I can totally see why I liked this movie as a ten-year-old. The plot goes something like this:
A horseless young girl who works at a rich family’s private stable falls in love with the rich daughter’s cute, grey, champion, large welsh pony, Danny. Then the rich daughter loses interest in Danny after he refuses a jump and she falls off of him at a show. At this point, the horseless girl starts schooling Danny for the rich daughter, but then Danny goes lame and may never show again, so the rich father gives the now presumed useless Danny to the horseless girl. The horseless girl then rehabs Danny. Her efforts are almost thwarted when the rich daughter lets Danny out of his stall and he runs away. After searching for Danny, luckily, he comes back with his injury doing better than ever! Then, the horseless girl and Danny prepare to face the rich daughter and her new thoroughbred in the county horse show. Drama ensues. The rich daughter blocks Danny from view of the judge during the flat class (that bitch).

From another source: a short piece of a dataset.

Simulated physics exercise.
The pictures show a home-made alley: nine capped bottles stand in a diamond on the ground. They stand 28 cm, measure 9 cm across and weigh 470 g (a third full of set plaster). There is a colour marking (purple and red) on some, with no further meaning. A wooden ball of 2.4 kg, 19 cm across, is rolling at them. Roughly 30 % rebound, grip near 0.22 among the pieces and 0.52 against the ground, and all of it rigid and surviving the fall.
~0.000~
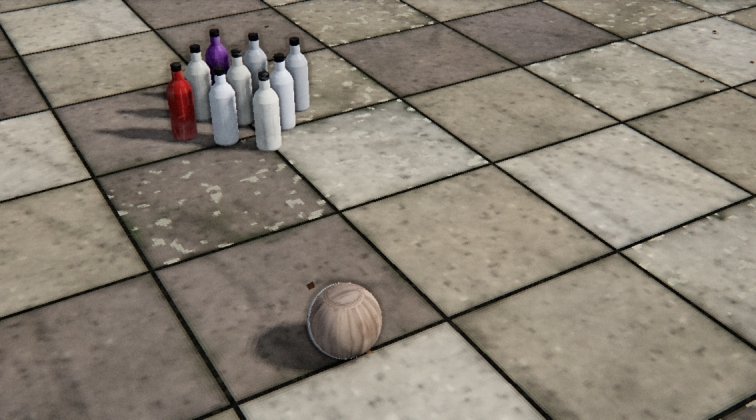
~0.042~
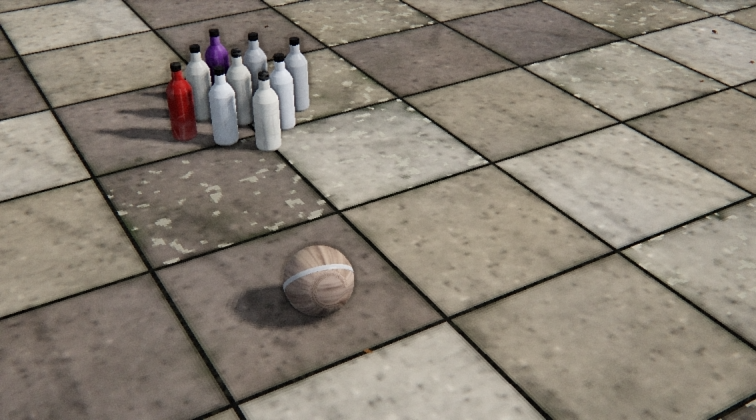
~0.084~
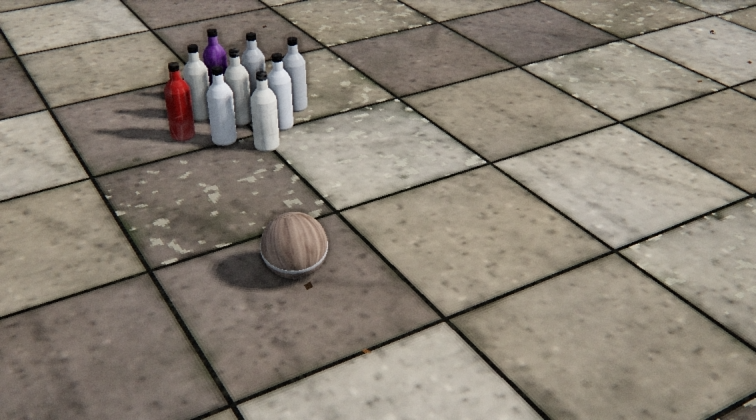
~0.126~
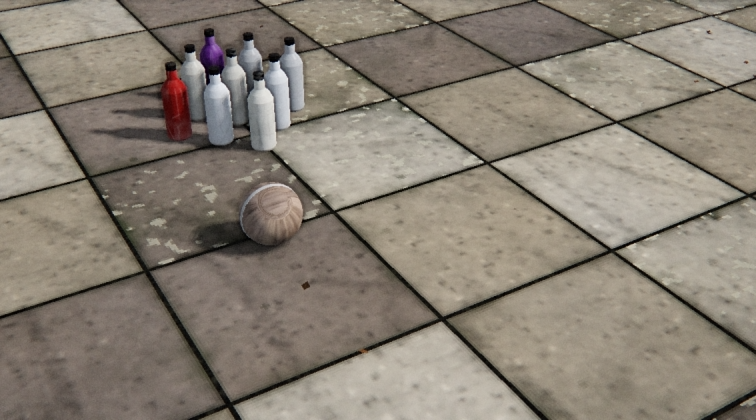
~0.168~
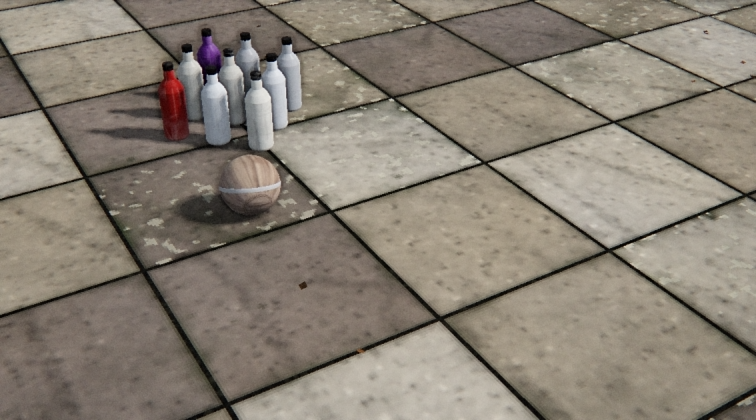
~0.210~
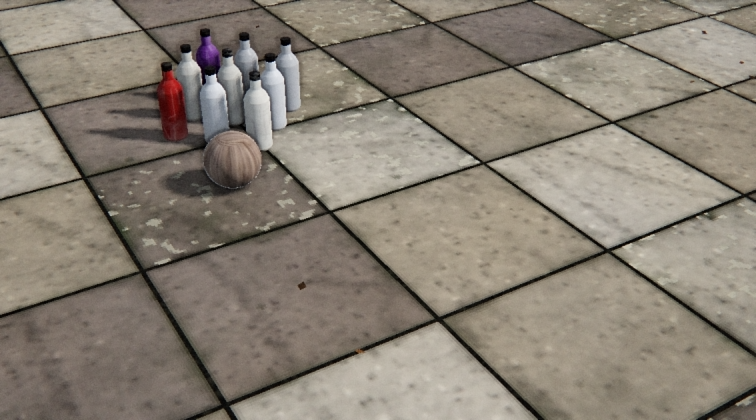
We see a wooden ball with a pale stripe roll across a tiled stone floor, moving away and slightly left, drawing close to a standing cluster of capped bottles, mostly white with one red and one purple, all still undisturbed.
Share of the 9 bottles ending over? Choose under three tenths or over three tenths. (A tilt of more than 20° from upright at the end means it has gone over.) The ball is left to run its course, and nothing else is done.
It works out to more than three tenths of the lot.
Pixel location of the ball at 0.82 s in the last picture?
(138, 19), more or less.
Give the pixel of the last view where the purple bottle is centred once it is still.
It settles close to (251, 54) in the last view.
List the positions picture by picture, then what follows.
In the first picture (places mark the middle of the side facing us; the camera pans a little), ball (344, 321) 1.07 m before the front row; purple bottle (228, 65); red bottle (176, 106); nothing disturbed.
The second picture shows ball (319, 281) 89 cm before the front row; purple bottle (228, 65).
The third picture shows ball (294, 245) 72 cm before the front row; purple bottle (226, 65).
The fourth picture shows ball (271, 214) 55 cm before the front row; purple bottle (223, 65).
The fifth picture shows ball (250, 185) 37 cm before the front row; purple bottle (220, 65).
The sixth picture shows ball (232, 160) 20 cm before the front row; purple bottle (219, 65); red bottle (167, 106); nothing disturbed.
After 0.44 s, ball still moving; 4 of the 9 bottles over; red bottle lying flat; purple bottle leaning 72°.
After 0.82 s, ball still moving; 4 of the 9 bottles over; red bottle lying flat; purple bottle lying flat.
By the end (1.4 s), ball rolling away; 4 of the 9 bottles over; red bottle lying flat; purple bottle lying flat. That is 44 per cent. As the last picture would show them, middles, purple bottle near (251, 54).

But in the next class, she doesn’t and Danny still doesn’t get a ribbon. Redemption is to be had in the Children’s Hunter over fences class! Danny beats out the rich daughter and her thoroughbred to win the class. However Danny goes lame again as soon as the class is over and that’s basically the end of the movie. The credits start rolling and a sappy song starts playing while the horseless girl leads lame Danny around a field.
Now as an adult, I find I can’t just suspend belief and enjoy the darned movie. So here’s what I keep thinking:
Why did people in this 1977 have that beaver/cleaver old fashioned way of speaking? I mean, these same people are still alive and no one talks like that now.
The horseless girl’s name is Janie? Really? Janie? You couldn’t just call her Jane or anything other than Janie?
The female riding instructor/barn manager is always wearing a bandana/headscarf around her head 24/7. Did riders really used to do that or is that just some type of rider lady dress code stereotype?
Why if Danny’s owners are so stinkin’ rich, can they only afford a horse that places second on the flat at the county horse show? Shouldn’t it be winning at The Garden or something?
In the first horse show scene in which Danny refuses to jump, the ring is some ghetto grass dirt combination. The footing looks so bad, it’s no wonder he goes lame. Why are the rich people messing with such a ghetto show?
Hunt caps without chin straps on kids…yeah! Go safety.
The fences in the two horse shows (which were filmed on location at real shows; one in CT, one in NJ) were set at 2’6” or so for the kids. Guess that disproves the people who say in the ‘70s all of the fences at shows were at least 3’6”. The people making those claims must also be the ones who walked 20 miles one way to school…uphill…in the snow.
Janie’s mom’s boyfriend and the rich dad just bet $500 on the Children’s Hunter division at the county horse show. Yep, that just happened.
And finally, the pony is lame again after only one jumping round although Janie doesn’t seem to care. As a jaded, horse owning adult, all I can think is “damn kid, that sucks. It’s not even a horse, it’s a pony and those are long lived. You’ll be paying on your lame pony until he’s 35.
I know, I know! I am so cranky. I need to get back to doing real horse things soon.